Voters Say K Street And Wall Street In Trouble In 2012

The big news coming out of the Pennsylvania primaries yesterday is that two of K Street's favorite Capitol Hill Democrats, Tim Holden and Jason Altmire, got upset in races where they had lots more cash than their opponents. The way these races played out should be a big lesson to Democrats who think they can take special interest cash, make pro-special interest votes, and still win elections. And with big issues like student loans, tax subsidies for Wall Street and Big Oil, and accountability for the big banks in play the rest of the year, politicians should pay attention.

Holden was an incumbent, and his only weakness was that he was forced to run in a more Democratic district than he used to have. Given that he voted with corporate special interests and Republicans a lot of the time—including on the Bush tax cuts and fracking and factory farms—that became a big problem when he faced a progressive challenger named Matt Cartwright. Holden had the support of the Democratic establishment and the monied interests, but Cartwright thumped him. One of the key ads in the race directly took on his ties to Wall Street:

The other story was even more dramatic. Republicans wanted to put Jason Altmire and Mark Critz into the same district to eliminate a Democratic seat in re-districting. But they made sure to try to give Altmire (who has actually voted with House Republicans more than he has House Democrats over the course of this term—53 percent of the time he voted with Boehner and the House majority), an easy victory, so they made the new district include far more of Altmire's old district. Between that and the money edge Altmire had, he started out way ahead in the race—23 points up in one poll I saw.

But Critz came on strong and won the race with help from the Steelworkers, other unions, and a broad progressive coalition upset with Altmire over many bad votes, including health care reform. Given that I had actually helped Altmire win his seat the first time he ran with an Independent Expenditure campaign because I had thought he would be more of a progressive, and given that sources had told me that he directly lied to Speaker Pelosi on voting for health care reform, I had strong personal hopes that this race would turn out the way it did.

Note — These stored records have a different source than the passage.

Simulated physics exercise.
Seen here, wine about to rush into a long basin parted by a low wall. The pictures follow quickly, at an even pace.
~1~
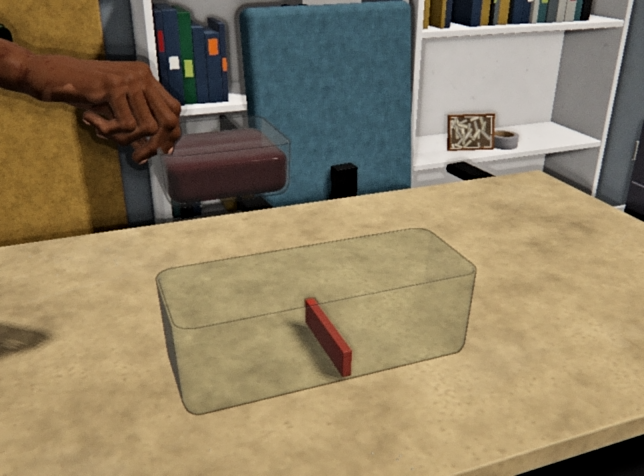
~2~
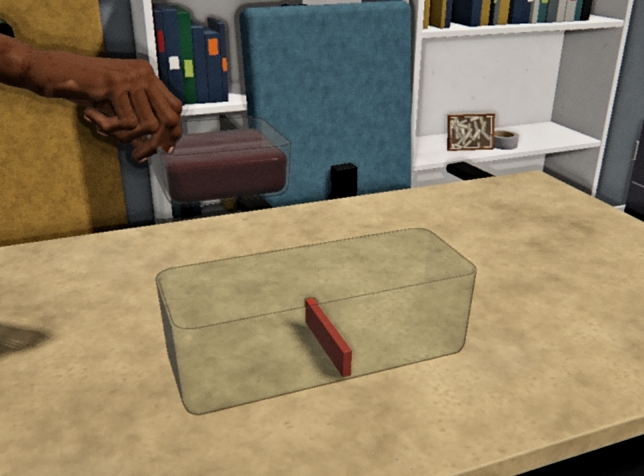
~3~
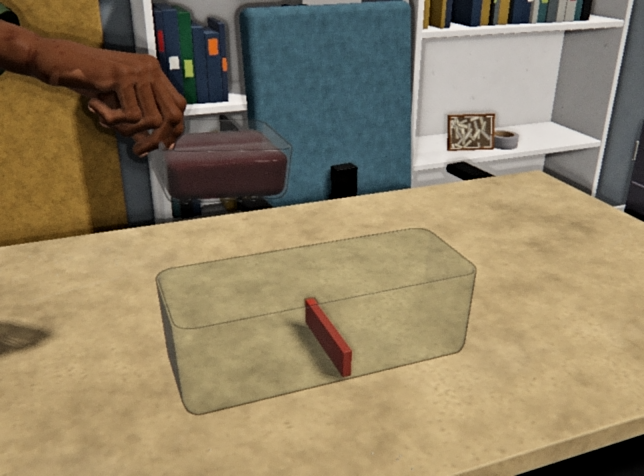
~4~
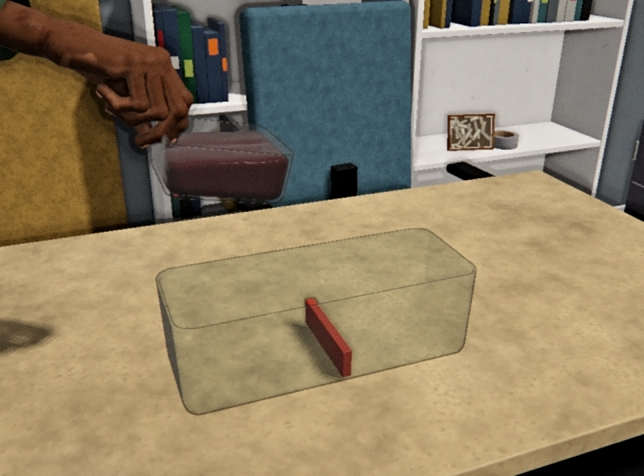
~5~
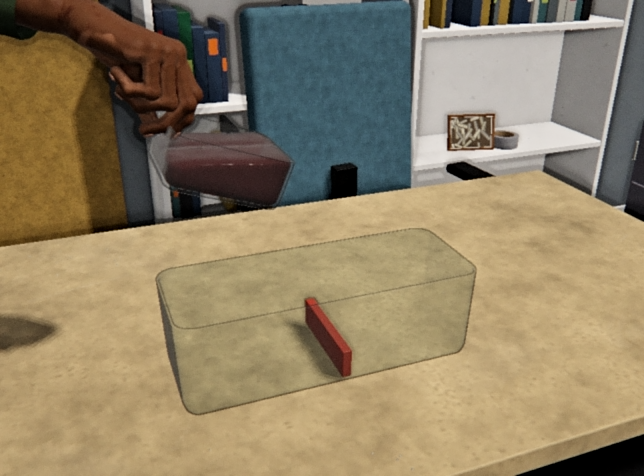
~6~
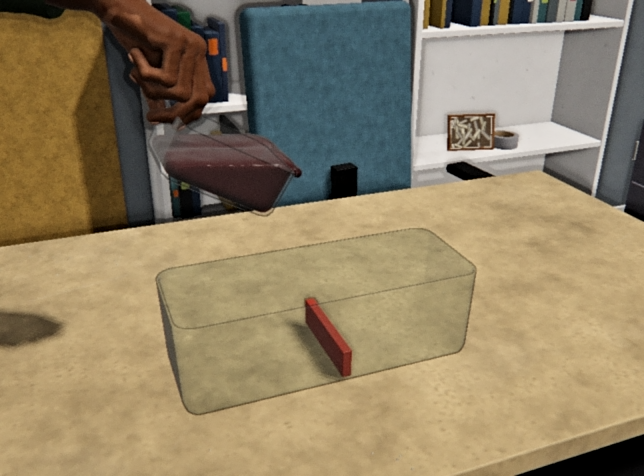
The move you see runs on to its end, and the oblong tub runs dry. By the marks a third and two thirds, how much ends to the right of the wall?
The share right of the wall is from a third to two thirds.
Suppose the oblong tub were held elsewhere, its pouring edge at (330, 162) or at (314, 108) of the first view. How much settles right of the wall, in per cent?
Roughly 75 per cent, and 70 per cent.
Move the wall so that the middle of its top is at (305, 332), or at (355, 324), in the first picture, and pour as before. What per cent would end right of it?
Near 70 % and 10 %.
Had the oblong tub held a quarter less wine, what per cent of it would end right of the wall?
Close to 40 per cent.
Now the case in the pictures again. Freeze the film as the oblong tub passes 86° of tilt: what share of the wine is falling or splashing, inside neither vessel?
Some 40 per cent.
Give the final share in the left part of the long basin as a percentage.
About 40 per cent.
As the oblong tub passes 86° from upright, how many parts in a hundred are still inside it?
It comes to 15 per cent or so.
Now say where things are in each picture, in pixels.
In the first picture, it leans 0°; its right rim is at (276, 130); the wine meets the walls at (157, 152) and (272, 140); the long basin's rim runs from (164, 301) to (451, 249); the wall's top is at (327, 325).
In the second picture, it leans 1°; its right rim is at (276, 132); the wine meets the walls at (157, 151) and (273, 140).
In the third picture, it leans 5°; its right rim is at (277, 136); the wine meets the walls at (158, 150) and (273, 142).
In the fourth picture, it leans 11°; its right rim is at (279, 142); the wine meets the walls at (159, 149) and (274, 142).
In the fifth picture, it leans 20°; its right rim is at (280, 151); the wine meets the walls at (158, 149) and (278, 143).
In the sixth picture, it leans 30°; its right rim is at (279, 161); the wine meets the walls at (157, 148) and (275, 150); 6 per cent is over the edge.
A moment on, the oblong tub is tipped on its side and 16 per cent is still to pour, 6 is left of the wall and 35 right of it.
Next, the oblong tub is tipped right over and 3 per cent is still to pour, 32 is left of the wall and 56 right of it.
Then the oblong tub is tipped right over and 0 per cent is still to pour, 39 is left of the wall and 56 right of it.
Later the oblong tub is tipped right over and 0 per cent is still to pour, 40 is left of the wall and 56 right of it.
In the end 40 per cent lies left of the wall, 56 right of it and 4 outside.
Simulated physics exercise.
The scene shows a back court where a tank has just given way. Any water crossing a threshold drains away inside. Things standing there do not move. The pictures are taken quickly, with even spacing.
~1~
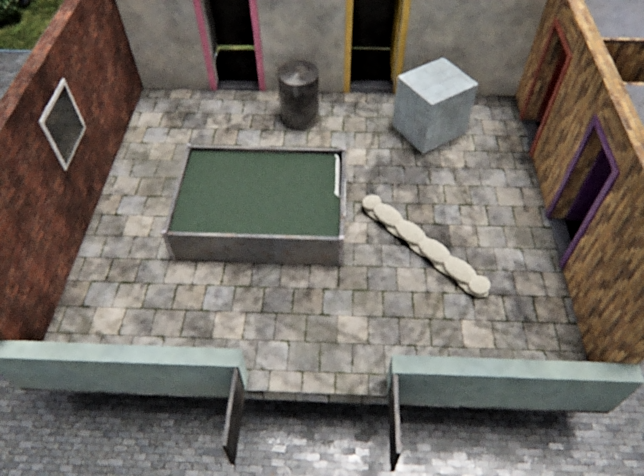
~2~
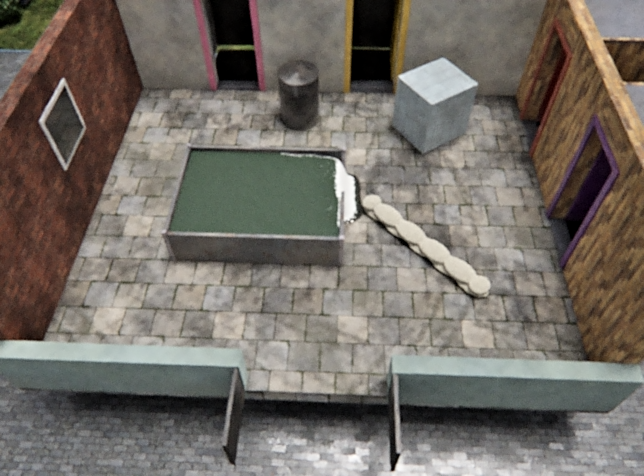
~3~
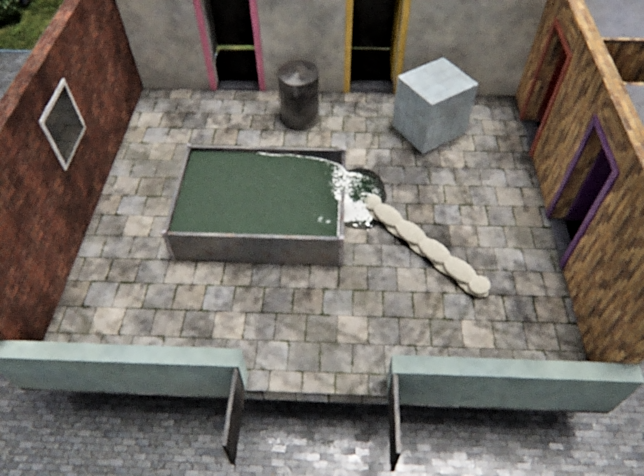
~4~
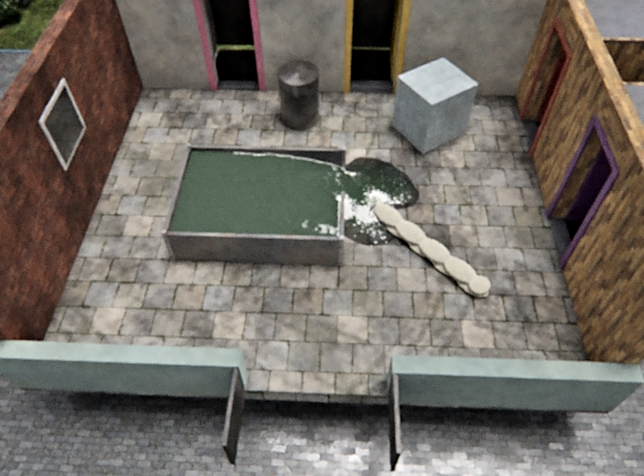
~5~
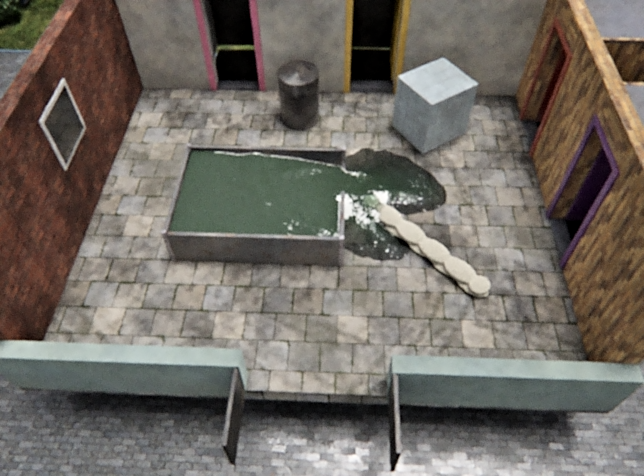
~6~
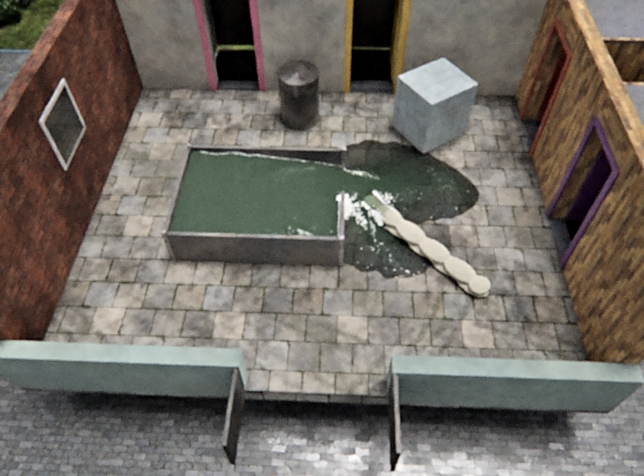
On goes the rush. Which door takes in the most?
The red door.
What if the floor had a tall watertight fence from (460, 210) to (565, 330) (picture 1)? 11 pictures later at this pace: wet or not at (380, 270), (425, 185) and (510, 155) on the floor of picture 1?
The first is soaked, the second soaked, the third soaked.
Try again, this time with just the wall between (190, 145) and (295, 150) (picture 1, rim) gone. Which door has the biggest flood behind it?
I'd point to the door marked pink.
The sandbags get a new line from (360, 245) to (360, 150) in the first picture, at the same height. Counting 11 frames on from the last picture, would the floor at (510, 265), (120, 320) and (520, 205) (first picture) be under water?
In the order given: Inundated, then spared, then inundated.
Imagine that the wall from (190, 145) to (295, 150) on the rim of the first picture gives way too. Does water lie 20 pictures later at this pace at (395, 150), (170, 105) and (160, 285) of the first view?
One by one: Waterlogged, waterlogged, bare.
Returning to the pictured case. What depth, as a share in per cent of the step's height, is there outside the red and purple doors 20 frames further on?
The first is near 360 per cent, the second near 270 per cent.
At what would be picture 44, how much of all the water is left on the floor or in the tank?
Around 88 parts in a hundred.
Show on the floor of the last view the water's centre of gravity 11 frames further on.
Somewhere near (316, 210).
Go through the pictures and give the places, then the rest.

We are entering a dramatic election year. Mr. Wall Street One Percent himself, Mitt Romney, is the Republican nominee for President. Their party's platform is the Ryan budget and the most radical redistribution of wealth toward the wealthy and away from things the middle class and poor depend on in American history. Wealthy special interests are strangling our system of government and making it dysfunctional. We need Democrats who are willing to stand up to K Street, Wall Street, and big business special interests, so that this election becomes a clear contrast over who will take the big boys on. Pennsylvania's primary results are a great symbol that that is happening.